US budget: Focus on strategy, not numbers

By Daniel DePetris

It’s May 28, and the Biden administration is scheduled to release more details about its spending requests to Congress. Foremost among the list of items is the defense budget, which is set to compose roughly 50 percent of the U.S. government’s discretionary spending in fiscal 2022. President Joe Biden’s $753 billion defense spending request, including $715 billion for the Pentagon, represents a nearly 1.7 percent increase from the previous year. Senior Defense Department officials have made it clear that a large portion of the defense budget will be devoted to great power competition, principally on countering China’s growing military capabilities.
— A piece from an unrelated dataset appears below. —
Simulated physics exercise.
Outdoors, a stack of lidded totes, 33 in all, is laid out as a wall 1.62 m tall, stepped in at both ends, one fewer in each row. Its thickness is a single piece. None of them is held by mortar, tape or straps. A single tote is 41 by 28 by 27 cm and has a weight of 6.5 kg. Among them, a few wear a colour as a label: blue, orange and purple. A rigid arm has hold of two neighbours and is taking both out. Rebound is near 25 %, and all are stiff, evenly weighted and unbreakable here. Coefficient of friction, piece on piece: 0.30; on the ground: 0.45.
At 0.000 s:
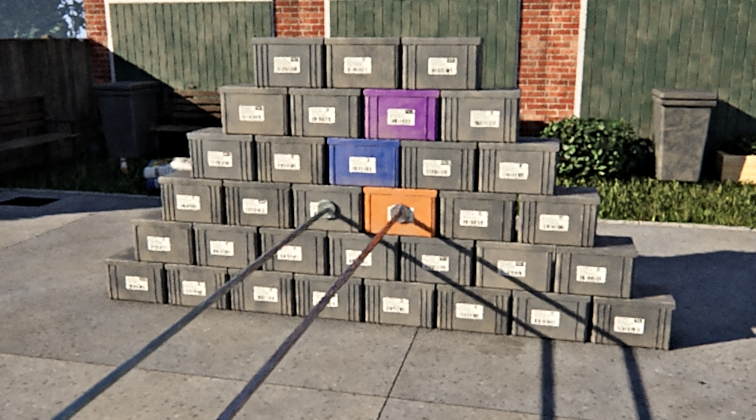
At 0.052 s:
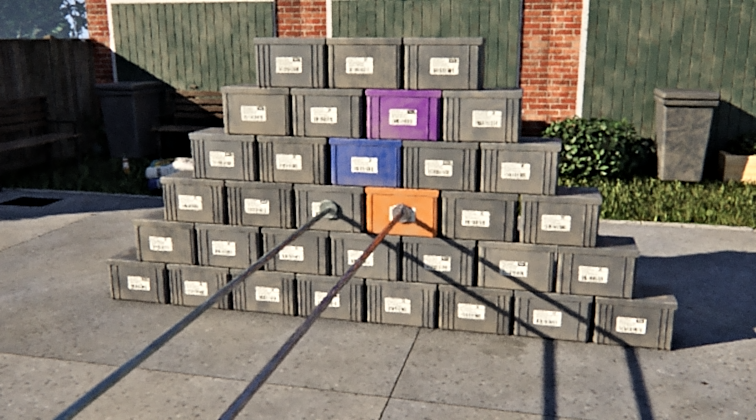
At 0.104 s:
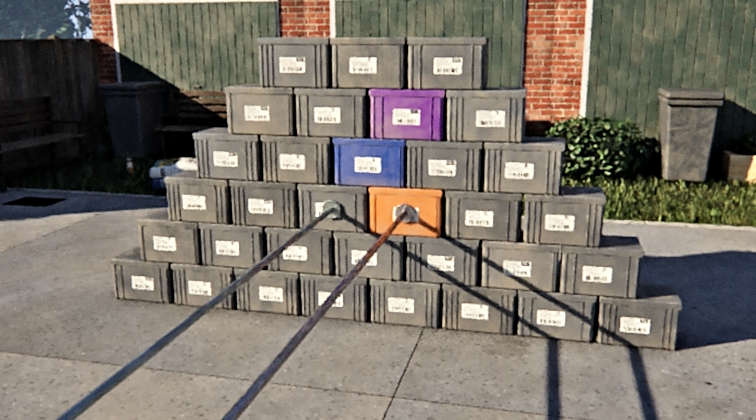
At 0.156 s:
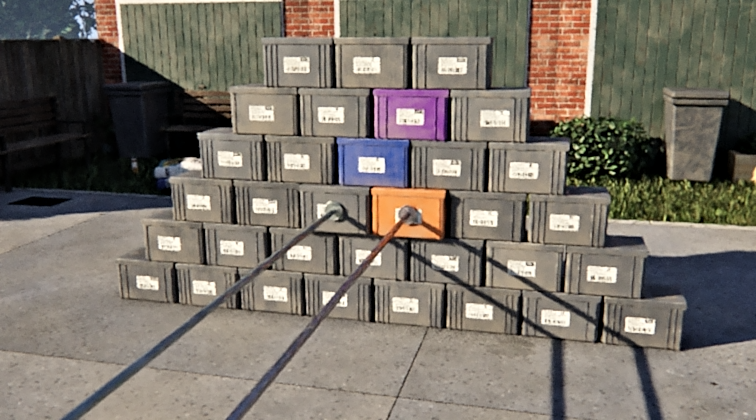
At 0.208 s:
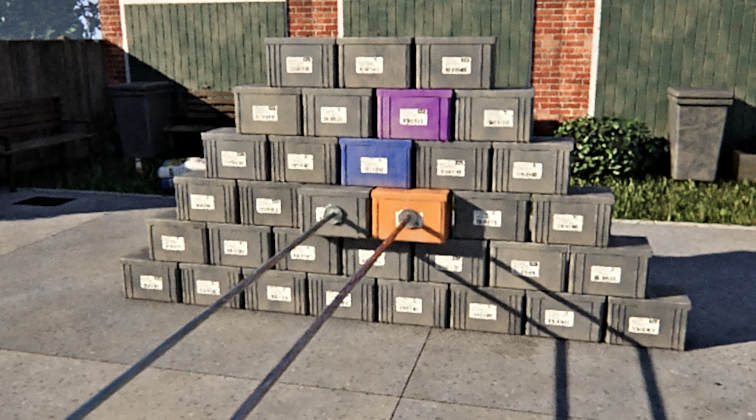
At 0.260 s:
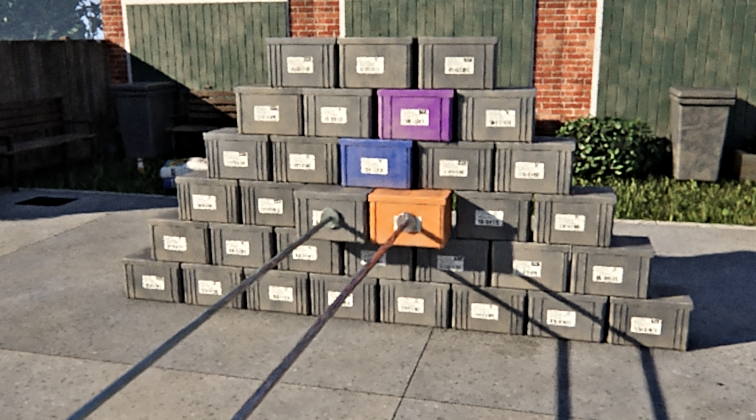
Two rods slowly pull an orange tote and its left neighbour outward from a stacked wall.
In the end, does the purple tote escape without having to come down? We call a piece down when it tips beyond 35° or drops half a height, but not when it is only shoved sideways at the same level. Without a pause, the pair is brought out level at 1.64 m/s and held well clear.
Yes.
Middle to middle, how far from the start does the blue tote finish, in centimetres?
Blue 80.
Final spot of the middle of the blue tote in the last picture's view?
Its centre ends up near pixel (336, 296) in the last picture.
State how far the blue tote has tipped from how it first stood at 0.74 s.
I'd put it at roughly 60 degrees away from its starting angle.
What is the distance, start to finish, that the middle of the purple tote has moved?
Some 10 centimetres.
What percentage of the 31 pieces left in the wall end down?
Close to 5 per cent of them.
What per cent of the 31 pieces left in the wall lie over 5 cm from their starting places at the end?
The share is 10 per cent.
After 0.34 s, none of the 31 other totes down, 6 disturbed; purple tote shifted 7 cm; blue tote leaning 4°.
After 0.46 s, 1 of the 31 other totes down; purple tote shifted 9 cm; blue tote leaning 35°, 10 cm lower.
After 0.74 s, 1 of the 31 other totes down; purple tote shifted 9 cm; blue tote leaning 56°, 60 cm lower.
At rest (1.3 s), 1 of the 31 other totes down; purple tote shifted 9 cm; blue tote on its side; orange tote shifted 73 cm. As the last picture would show them, middles, purple tote near (419, 115), blue tote near (336, 296).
Like most defense budgets at the time of release, the White House is sure to receive a significant amount of pushback from lawmakers who believe a 1.7 percent hike is too small. Others, including dozens of progressives in the House, oppose the budget request due to its overzealous size and are advocating for a $50 billion decrease. But as important as these concerns are, the debate over the U.S. defense budget is not simply a battle over dollars and cents. Focusing exclusively on the numbers to the exclusion of strategy is akin to missing the forest for the trees.

Budget season is the perfect opportunity for the stakeholders in Washington to review U.S. grand strategy as a whole — what the United States seeks to achieve, which missions it should eliminate or pass onto allies and partners, and whether the U.S. force posture as it now exists is actually serving core U.S. security interests.